Sorry if this is in the wrong section, I wasn't sure where to post it.

Can anyone help me - I need to solve the following differential equation and find the values of c and B.

> k is given as -98.3146.
> v = 55 when t = 9
> v = 50 when t = 10

k(v^2) + B = m.(dv/dt)

Am I right in thinking that by separation of variables and integration I get

arctan(v/sqrt(B/k))=kt/m + c

??

But then if so, how do I find the values of c and B?

Thanks for any help,

Simon.

 

[krab]

Your solution would be OK, except that k is negative. Note that you are taking the square root of k.

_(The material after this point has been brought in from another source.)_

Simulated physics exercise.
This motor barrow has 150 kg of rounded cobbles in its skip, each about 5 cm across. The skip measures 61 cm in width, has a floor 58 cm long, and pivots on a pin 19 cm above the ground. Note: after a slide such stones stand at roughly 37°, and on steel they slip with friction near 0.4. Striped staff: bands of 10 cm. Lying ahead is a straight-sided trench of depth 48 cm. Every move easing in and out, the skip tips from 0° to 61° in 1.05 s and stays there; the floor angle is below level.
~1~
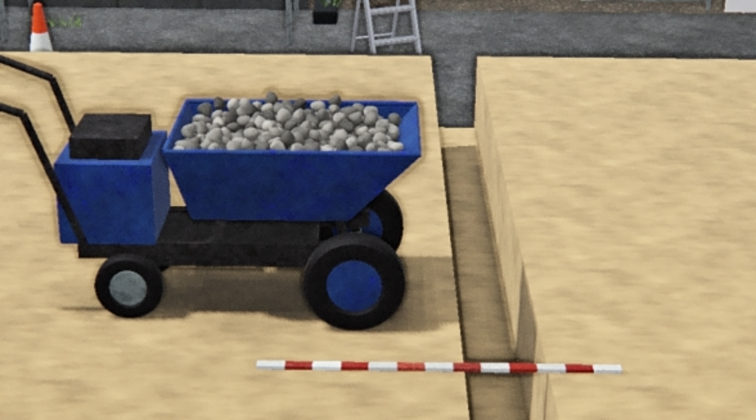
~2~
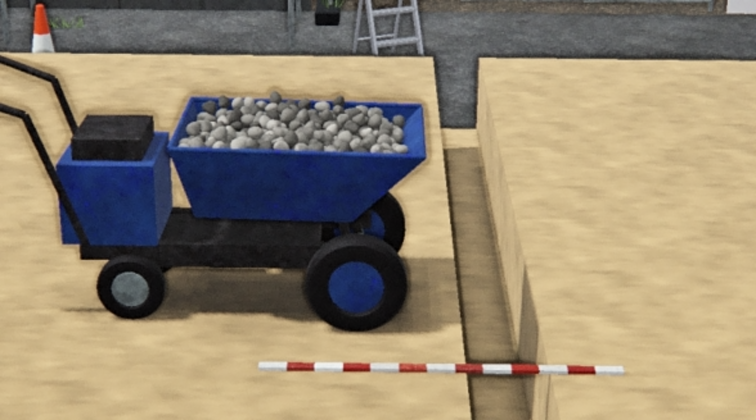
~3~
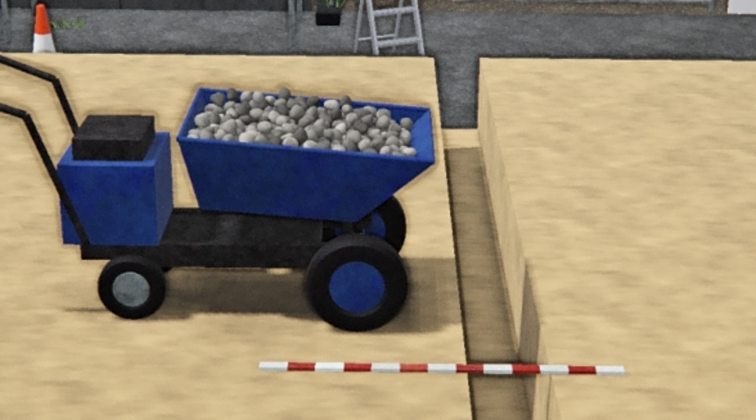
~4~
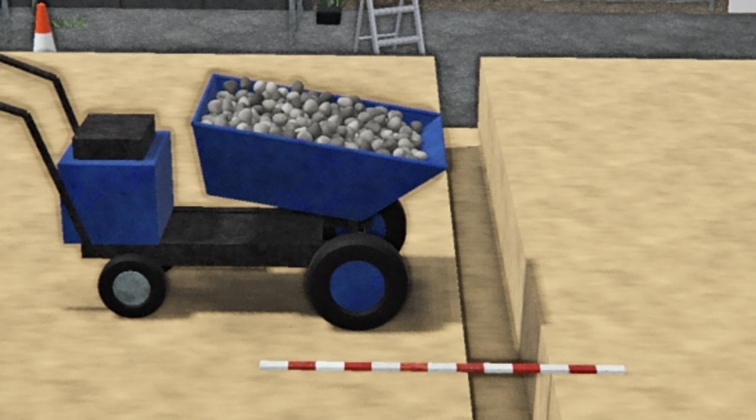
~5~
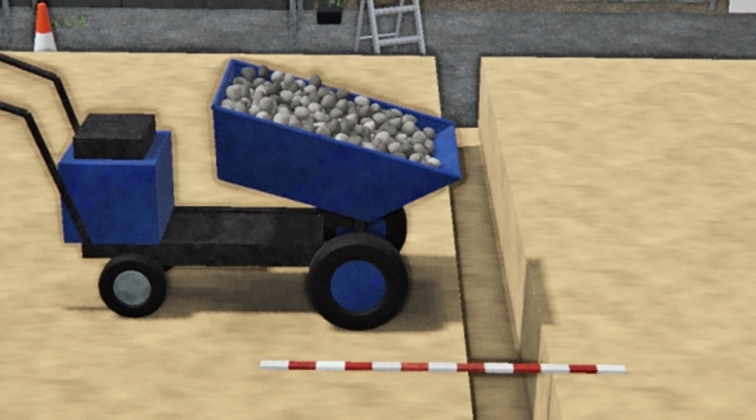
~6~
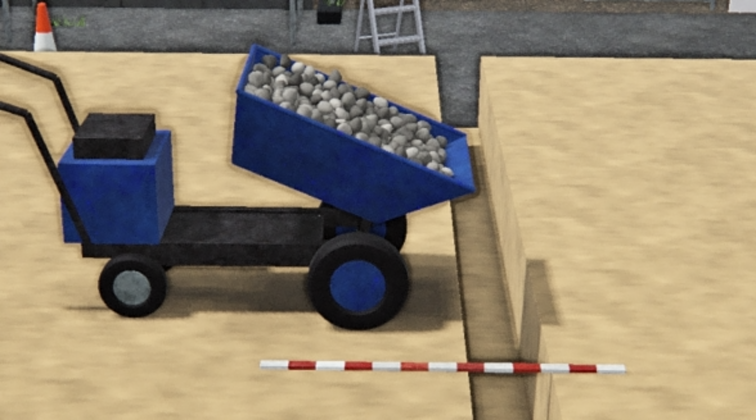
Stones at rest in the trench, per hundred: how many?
Approx. 44 %.
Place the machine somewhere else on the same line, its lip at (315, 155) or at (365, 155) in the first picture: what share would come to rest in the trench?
Roughly 80 in a hundred, then 85 in a hundred.
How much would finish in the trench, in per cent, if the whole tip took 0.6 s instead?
In that case some 35 per cent.
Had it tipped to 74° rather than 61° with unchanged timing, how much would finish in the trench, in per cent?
Around 40 per cent would finish in the trench.
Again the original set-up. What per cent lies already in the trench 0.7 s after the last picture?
Roughly 5 percent of the load.
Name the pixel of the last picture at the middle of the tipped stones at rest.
I'd point somewhere around (555, 294).
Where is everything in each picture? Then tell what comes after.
The first picture shows lip at (420, 155), floor tilted 0°, highest stones at (303, 107).
The second picture shows lip at (426, 157), floor tilted 1°, highest stones at (298, 108).
The third picture shows lip at (435, 162), floor tilted 5°, highest stones at (281, 102).
The fourth picture shows lip at (447, 168), floor tilted 10°, highest stones at (266, 94).
The fifth picture shows lip at (461, 178), floor tilted 16°, highest stones at (255, 83).
The sixth picture shows lip at (474, 190), floor tilted 23°, highest stones at (270, 71).
Then, 0.4 s after the last picture the floor is at 52°, 100 % in the skip; the foremost stones are at (492, 201).
Then, 0.7 s after the last picture the floor is at 61°, 72 % in the skip, 7 % in the trench, 21 % past the trench; the foremost stones are at (599, 280).
Then, 1.1 s after the last picture the floor is at 61°, 36 % in the skip, 12 % in the trench, 53 % past the trench; the foremost stones are at (740, 302).
Then, 3.0 s after the last picture the floor is at 61°, 0 % in the skip, 44 % in the trench, 56 % past the trench; the foremost stones are past the picture's edge.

The proper way to do this gets you an inverse hyperbolic tangent, not an arctan.

Also, your k on the rhs should be sqrt(Bk)

 

[eJavier]

First, I don't see any C in the equation to solve, so I assume it's the constant of integration.
I got:
$$\frac{\sqrt{B}}{\sqrt{k}}\tanh{\frac{\sqrt{B}\sqrt{k}\cdot t+C \sqrt{B}\sqrt{k}\cdot m}{m}}$$

 

[eJavier]

You could also try the "homogeneous + particular" approach.

 

[HallsofIvy]

You could also try the "homogeneous + particular" approach.

No, you can't because this is a non-linear equation. The whole point of linear equations is that you can solve separate parts of the problem, then put them together. With non-linear equations you can't do that.

 

[eJavier]

No, you can't because this is a non-linear equation. The whole point of linear equations is that you can solve separate parts of the problem, then put them together. With non-linear equations you can't do that.

Yes, you're right. :blush: